A discourse that defines testimony as a genre is intended to clarify
the relations between certain texts, to define the kinds of knowledge
that are produced in these texts, to give this knowledge legitimacy
in a cultural context that was for a long time unwilling to grant it
legitimacy, and to support the efforts of victims to gain recognition
in the uniqueness of their experience and their right to speak from
a subject-position which they themselves define. Whereas individual
testimony once offered a critique of other ways of speaking about
the Holocaust in the name of a radical subjectivity, the dignity of the
survivor-witness, and an encounter with the unimaginable, it has now
become the central focus of knowledge about and remembrance of the
Holocaust. This development has been accompanied by the definition
of testimony as an independent genre whose characteristics are held
to derive from the uniqueness of the victims’ experiences. It is a genre
unavailable to anyone but the witnesses; thus it is not defined purely
by particular textual features, but through extra-textual factors, such
as the figure of the survivor-witness and its status within discourse
about the Holocaust. For this reason, questions about the conditions
of production of the text – its cultural, sociological, or discursive
context, as well as questions of editorial practice and joint authorship –
tend to be downplayed. The genre itself is a field of unresolved
tensions between a desire for an authentic encounter with the past
and the insistence that this encounter is impossible. Some of the
theoretical discourse on testimony is concerned with warning readers
off identification with the victim, even where the first-person narratives
seem to invite it.

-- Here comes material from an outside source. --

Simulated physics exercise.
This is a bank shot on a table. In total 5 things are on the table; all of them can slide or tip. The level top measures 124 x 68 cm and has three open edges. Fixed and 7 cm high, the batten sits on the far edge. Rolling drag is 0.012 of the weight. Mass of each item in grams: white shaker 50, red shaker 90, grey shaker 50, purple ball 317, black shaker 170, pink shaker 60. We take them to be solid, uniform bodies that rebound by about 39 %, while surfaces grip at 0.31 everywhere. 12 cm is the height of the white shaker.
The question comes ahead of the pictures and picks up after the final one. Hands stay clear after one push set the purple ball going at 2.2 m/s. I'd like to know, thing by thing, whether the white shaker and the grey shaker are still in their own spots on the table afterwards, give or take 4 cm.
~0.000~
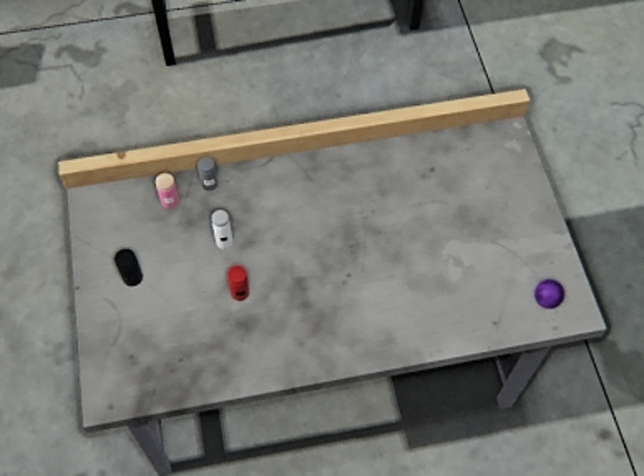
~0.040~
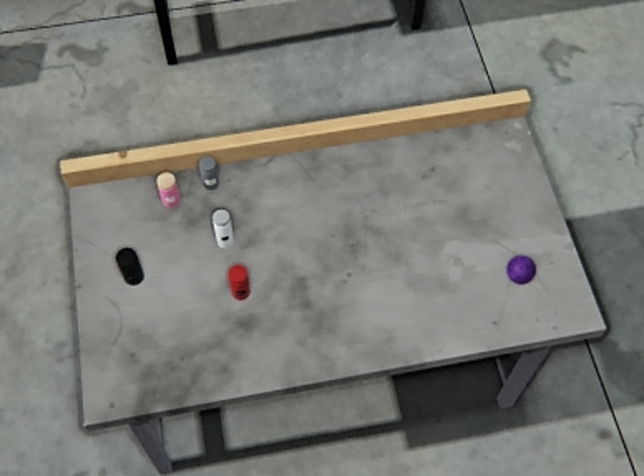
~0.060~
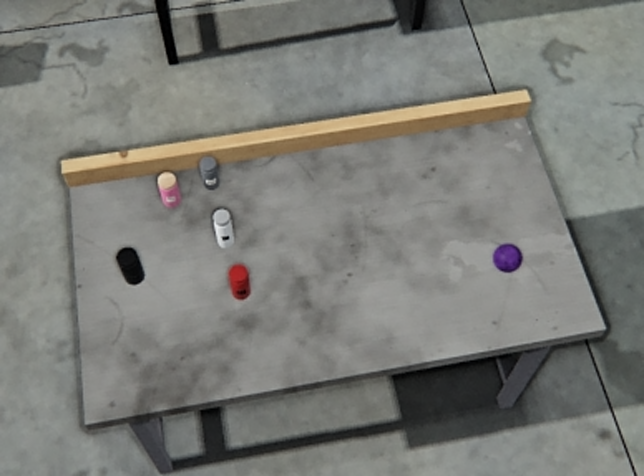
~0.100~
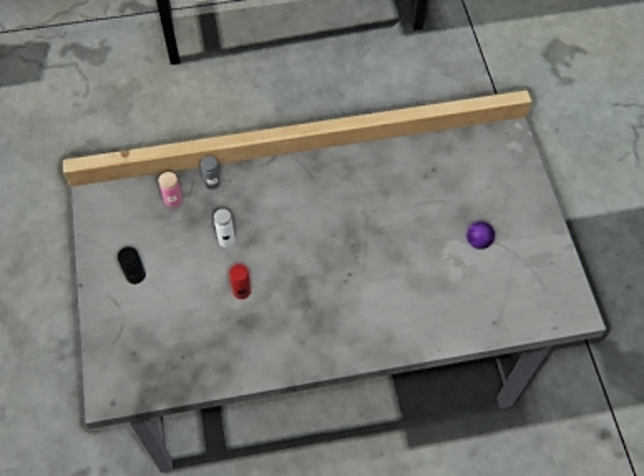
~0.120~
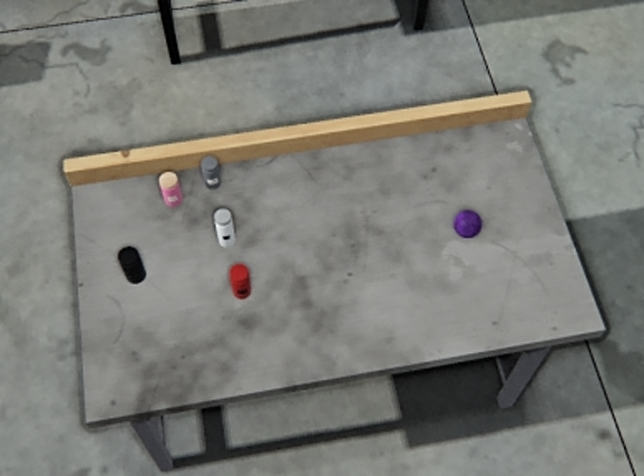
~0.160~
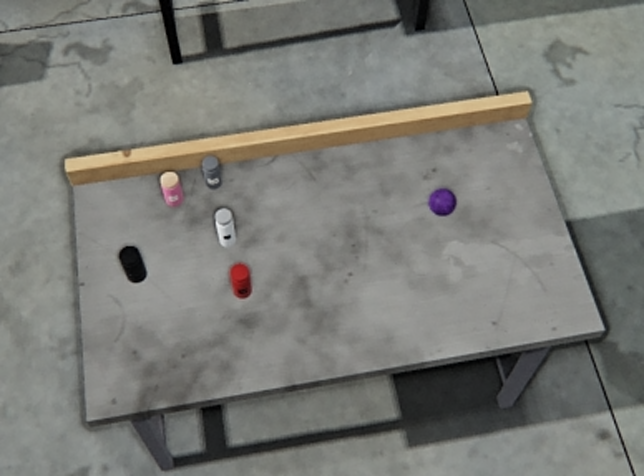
The white shaker is no longer there. The grey shaker is still there.
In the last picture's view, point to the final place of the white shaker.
End position: Roughly (124, 325).
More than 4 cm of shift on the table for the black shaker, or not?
The black shaker moves off its spot.
Around 0.56 s, purple ball near (290, 202).
Around 0.96 s, purple ball near (177, 254); white shaker on its side near (144, 288).
Finally (1.9 s), on their side or leaning hard on the table, white shaker; not toppled but over 4 cm from the start, black shaker; the other 3 still in place (within 4 cm). Final places as that camera would see them, white shaker near (124, 325), grey shaker near (212, 173).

There are also tensions in the space between the
absolute denial of any fictional shaping of the narratives, and the claim
to a form of truth independent of legal or historical truths.
Significant tensions are exposed in the act of translating a text into
a fresh context governed by the generic expectations of testimony.
32
Johanna Krause, Twice Persecuted: Surviving in Nazi Germany and Communist East Germany,
translated by Carolyn Gammon (Waterloo, Ont., 2007).